The following is a list of the runs which followed Yates' first Cannonball.

  • Cannonball Baker Sea-To-Shining- Sea Memorial Trophy Dash, November '71. Manhattan New York to Redondo Beach California. Won by Brock Yates and Dan Gurney in a Ferrari, 35 hours, 54 minutes
  • Cannonball, 1972. Won by 972 Cadillac de Ville Coupe (whose owner paid the drivers to transport his car across America), in 34 hours 16 minutes. Thirty-four cars competed. No races in '73 and '74 because of the fuel crisis.
  • Cannonball, April 23, 1975. Won by Ferrari 246 Dino, in 35 hours 53 minutes. Eighteen cars competed.
  • The last Cannonball, April 1, 1979. Won by a Jaguar XJS, in 32 hours 51 minutes. Forty-six cars competed and Yates used the race as the basis for his script for the movie, The Cannonball Run.
  • First US Express, 1980. Won by a Mazda RX-7, in 33 hours, 39 minutes.
  • Cannonball Europe, 1981. Won by a Mercedes-Benz 500SEL, at an average speed of 180km/h, from Holland to the south of Spain.
  • US Express 1981. Seventeen cars competed in the event.
  • Cannonball Europe, 1982, from Denmark to south of Spain.
  • US Express, 1982. Sixteen cars competed in the event.
  • First Michael A. Preston Memorial Four Ball Rally, June '82. Won by Mercedes-Benz 380 SEL in 37 hours 18 minutes at an average speed of 128km/h. Twenty-seven cars competed.
  • Four Ball Rally, June 1983. Won by '78 Porsche 911 SC, in 36 hours 10 minutes at an average of 138.0 km/h.
  • First Cannonball Paradise to Perth, 1984. Won by Pontiac Trans Am in 31 hours even, Surfers Paradise to Perth.
  • First Annual Australian Cannonball Cup, November '84. Won by six-wheeler five-litre V8 Holden utility, in 32 hours 22 minutes 6 seconds, Melbourne to Fremantle.
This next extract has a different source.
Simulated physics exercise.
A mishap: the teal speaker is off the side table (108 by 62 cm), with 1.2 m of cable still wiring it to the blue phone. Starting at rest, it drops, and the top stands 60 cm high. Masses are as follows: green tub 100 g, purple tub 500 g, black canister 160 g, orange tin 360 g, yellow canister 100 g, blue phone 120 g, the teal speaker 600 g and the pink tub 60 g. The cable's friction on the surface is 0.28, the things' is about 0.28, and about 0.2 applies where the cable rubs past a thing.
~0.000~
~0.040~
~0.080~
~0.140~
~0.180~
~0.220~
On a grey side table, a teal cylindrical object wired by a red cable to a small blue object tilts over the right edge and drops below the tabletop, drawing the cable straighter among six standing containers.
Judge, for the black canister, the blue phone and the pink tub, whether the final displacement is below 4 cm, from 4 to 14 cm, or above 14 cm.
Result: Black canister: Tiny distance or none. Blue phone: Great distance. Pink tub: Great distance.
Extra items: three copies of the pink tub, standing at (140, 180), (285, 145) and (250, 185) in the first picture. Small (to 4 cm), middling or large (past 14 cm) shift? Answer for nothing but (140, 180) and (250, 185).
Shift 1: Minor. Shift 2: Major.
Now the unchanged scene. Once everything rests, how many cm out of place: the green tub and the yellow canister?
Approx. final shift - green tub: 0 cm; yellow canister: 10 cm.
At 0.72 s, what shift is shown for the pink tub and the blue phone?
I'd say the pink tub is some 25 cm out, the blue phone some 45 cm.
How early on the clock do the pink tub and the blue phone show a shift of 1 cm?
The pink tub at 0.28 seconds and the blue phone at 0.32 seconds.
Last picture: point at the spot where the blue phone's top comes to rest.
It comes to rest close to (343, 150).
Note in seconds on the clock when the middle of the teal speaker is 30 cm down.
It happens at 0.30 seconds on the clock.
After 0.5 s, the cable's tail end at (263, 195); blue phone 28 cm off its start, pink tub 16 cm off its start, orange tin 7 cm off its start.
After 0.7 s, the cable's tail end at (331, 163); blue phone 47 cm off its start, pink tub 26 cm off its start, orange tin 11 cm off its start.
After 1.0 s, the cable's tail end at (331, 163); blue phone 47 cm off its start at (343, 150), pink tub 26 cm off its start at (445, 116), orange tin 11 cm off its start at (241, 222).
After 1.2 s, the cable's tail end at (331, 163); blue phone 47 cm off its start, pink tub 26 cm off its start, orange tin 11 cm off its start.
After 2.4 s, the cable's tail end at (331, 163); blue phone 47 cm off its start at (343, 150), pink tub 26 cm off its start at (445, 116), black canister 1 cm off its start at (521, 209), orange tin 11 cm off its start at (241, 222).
Wheels’ very own Cannonball Run

Wheels Editor Peter Robinson and (then) Assistant Editor Steve Cropley have felt the urge often, and twice crossed Australia from Sydney to Perth. The first, in 1977 in a fully- optioned 4.9 litre V8 XC Falcon GS, produced a cross-Australia time of 32 hours 58 minutes to cover 4041 km: an average of 123.9km/h and an average fuel figure of 4.25 km/l (12 mpg).

The reason for the trip can be found in Cropley's introduction to the story (Wheels, July '77): "Our plan is to drive to Perth non-stop provided it can be done without nervous breakdowns and open warfare in the cockpit. We don't make a lot of noise about that side of it because we reckon it will guarantee further 'friendly' accusations of madness, of needlessly wasting energy resources, creating a public nuisance and, for all we know, disturbing the slumber of wild camels west of Eucla. We particularly want to see how quickly the trip could be done by a pair of competent drivers in a good car and we also want peripheral information like the frequency and attentiveness of the police on the crossing, the state of the roads and the behaviour of the car at a ton-up cruise with the air on all the time. We also want to enjoy ourselves."

The second Wheels "one-car Cannonball" was in 1980, when Robinson and Cropley drove a specially prepared Alfetta two-litre sedan for a time of 29 hours 14 minutes and 5 seconds, for an average speed of 137.5km/h. The Alfa's preparation included an extra 70 litre fuel tank, Koni suspension and a set of giant Cibie Super Oscar driving lights. Of this marathon, Editor Robinson said (Wheels, November 1980): "If I'm honest I'll admit we did it for no other reason than because we wanted to. Oh, I can justify it on moral, ecological and newsworthy grounds and will do so, just wait and see. But the reality is nothing so boring. It was to be an adventure, a giant self- indulgence of the very best kind, for the simple fact is Steve Cropley and I wanted to see if we could drive across Australia more quickly than we did three years ago in a 4.9 litre Falcon."

That they did, and the urge has been submerged since.